Centenario Mutis
Lo que quizá muchos no le perdonan a Mutis, ese lector voraz con voz de narrador, era su posición claramente monárquica, y la plena convicción de que todos los males de América Latina eran el resultado de esa torpeza histórica que los historiadores llaman “la independencia”.
Dice la canción que veinte años no es nada, pero mientras me preparo para salir al mítico puerto de Sanlúcar de Barrameda, compruebo que se cumplen también cien años del nacimiento del poeta y narrador Álvaro Mutis, uno de los referentes internacionales más reconocidos de eso que suele llamarse la literatura colombiana.

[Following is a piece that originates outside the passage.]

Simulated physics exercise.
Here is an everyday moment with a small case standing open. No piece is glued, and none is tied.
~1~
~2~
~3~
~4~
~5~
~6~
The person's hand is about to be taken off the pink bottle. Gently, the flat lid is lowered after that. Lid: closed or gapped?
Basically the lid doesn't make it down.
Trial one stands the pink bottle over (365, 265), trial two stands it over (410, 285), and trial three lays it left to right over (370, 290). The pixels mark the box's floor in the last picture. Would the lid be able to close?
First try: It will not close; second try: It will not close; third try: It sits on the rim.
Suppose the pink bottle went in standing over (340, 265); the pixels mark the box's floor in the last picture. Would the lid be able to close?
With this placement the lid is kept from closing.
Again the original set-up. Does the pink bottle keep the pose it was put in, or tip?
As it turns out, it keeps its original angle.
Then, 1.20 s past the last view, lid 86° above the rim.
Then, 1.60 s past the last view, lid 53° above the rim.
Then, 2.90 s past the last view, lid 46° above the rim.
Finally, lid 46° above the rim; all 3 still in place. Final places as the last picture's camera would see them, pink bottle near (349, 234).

Mutis nació en Bogotá, pero era en realidad un ciudadano del mundo. Le gustaba que lo relacionaran con quien él secretamente consideraba su ancestro más ilustre: el sabio José Celestino Mutis.

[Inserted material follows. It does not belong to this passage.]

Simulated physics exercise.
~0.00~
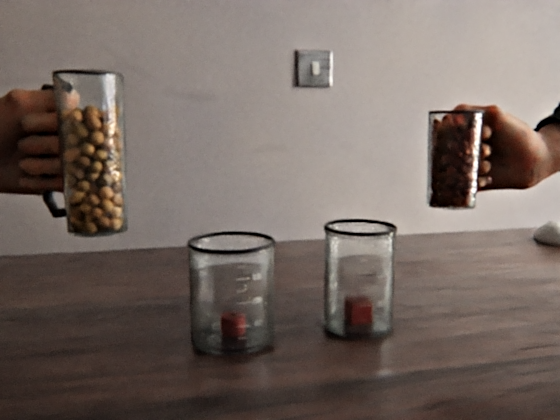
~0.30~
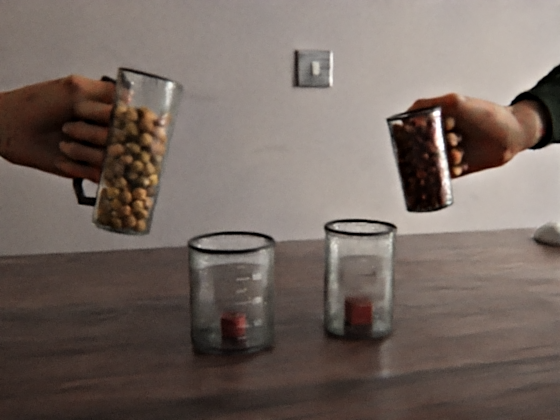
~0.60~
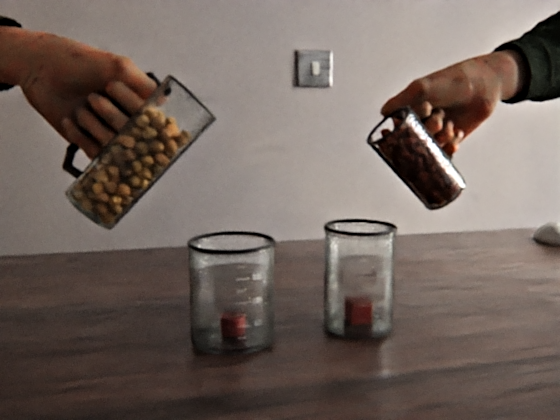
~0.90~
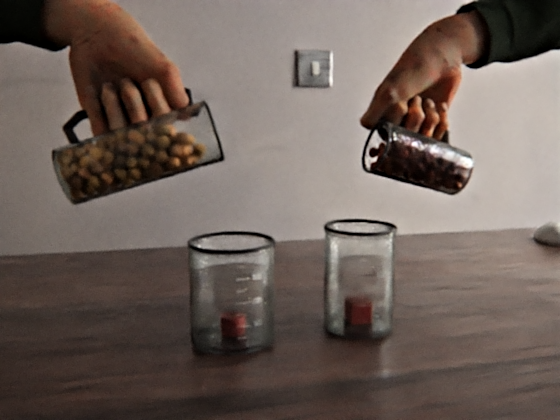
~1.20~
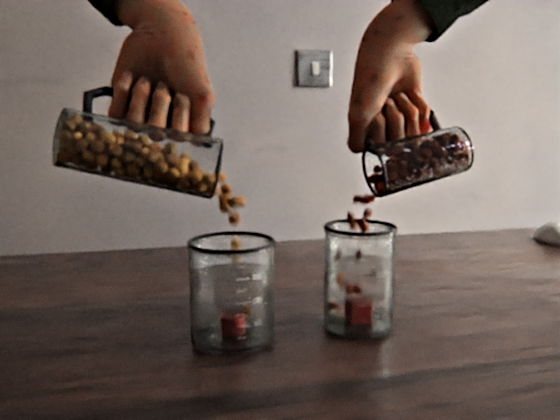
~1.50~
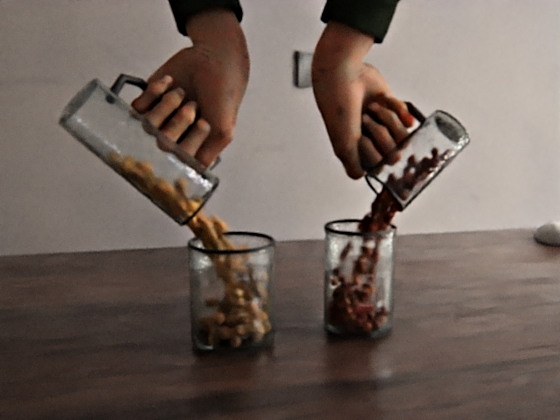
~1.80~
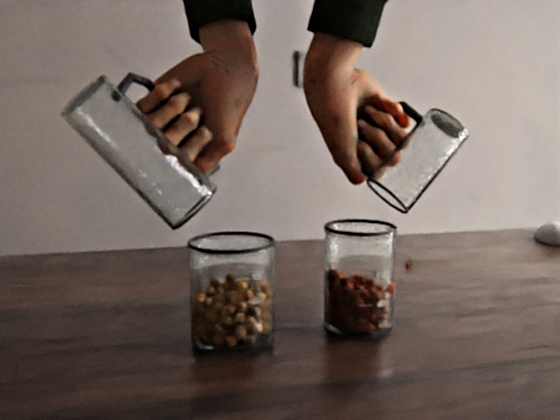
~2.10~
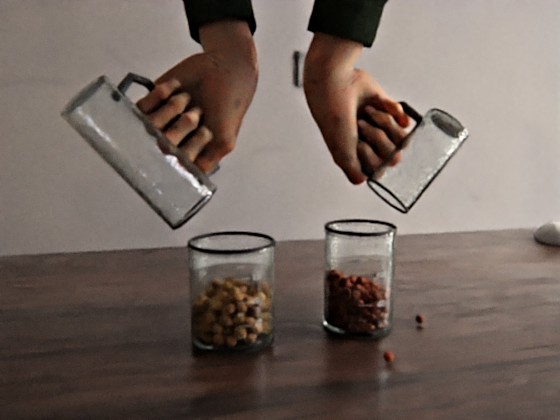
On a dark wooden table against a pale wall, two clear glass beakers stand side by side, each with a small red block inside. A hand on either side holds up a glass mug, the left one filled with yellowish, nut-like pieces and the right one with smaller dark red pieces. Both hands tilt their mugs inward until the pieces begin to trickle, then stream, into the beakers. The mugs empty completely and stay tipped above. Both blocks end up buried, each beaker is about half full, and two red pieces lie on the table beside the right beaker.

Como todos los grandes escritores, tiene sus malquerientes. Individuos de oscuros pelambres que, cada cierto tiempo, saltan de su escondrijo para vituperar su nombre y despreciar su obra. Los mismos maledicentes que afirmaban que sus innumerables premios internacionales, dentro de los que se cuentan el Reina Sofía de Poesía Iberoamericana, el Príncipe de Asturias de las Letras y el Miguel de Cervantes, se debían exclusivamente a su célebre amistad con García Márquez.
Los estudiosos de su obra luminosa hablan, en cambio, de su honda sensibilidad poética, de la búsqueda de la arcadia infantil a través de la palabra, la imaginación y la memoria. Hablan también de las sucesivas pérdidas, de la poesía como superación de la ausencia y el desarraigo, como retorno al cálido paraíso ancestral de la finca familiar de Coello a través de la creación. Otros, prefieren disfrutarlo en su brillante dimensión de novelista encarnada en el trashumante personaje de Maqroll el Gaviero.
Hay quienes lo recuerdan por sus anécdotas con Gabo, como cuando le tiró todo el peso del enorme Pedro Páramo, de Juan Rulfo, a un aturdido Gabito con la sentencia inapelable: “Léase esa vaina, para que aprenda”. O en las noches prodigiosas de la gestación de Cien años de soledad, cuando visitaba a Gabo y a Mercedes con algo para comer y una botella de vino. Noche a noche, Mutis escuchaba con gran interés a Gabo relatar las peripecias de aquellas criaturas alucinantes, hasta la noche en que escuchó la historia de la mujer más hermosa del mundo que subía al cielo envuelta en un remolino de sábanas y quedó estupefacto: “Este bárbaro ya se tiró la novela”.
Para mí, la presencia de Álvaro Mutis en la mesa de los grandes escritores hispanoamericanos está garantizada no solo por su poesía o la célebre zaga de Maqroll, sino por una obra casi desconocida, una joya literaria, un libro curioso escrito en una temible prisión mexicana, el Diario de Lecumberri. Ahí se halla la que para Borges era una de las historias más hermosas de la literatura de América latina, La muerte del estratega, el espléndido relato del desesperanzado estratega de la emperatriz Irene, que no se parece a nada de lo escrito en Colombia.
Como si esto fuera poco, está El último rostro, cuento, relato, retazo de novela que inspiró El general en su laberinto, con la estampa del Bolívar europeo, que contrasta con el Caribe de García Márquez, o el Bolívar Negro de Zapata Olivella.
Lo que quizá muchos no le perdonan a Mutis, ese lector voraz con voz de narrador, era su posición claramente monárquica, y la plena convicción de que todos los males de América Latina eran el resultado de esa torpeza histórica que los historiadores llaman “la independencia”.
Parafraseando al Nobel de Aracataca, y mientras nos preparamos para conmemorar su centenario, podríamos decir: “para Álvaro Mutis, que me regaló la idea de escribir esta columna”.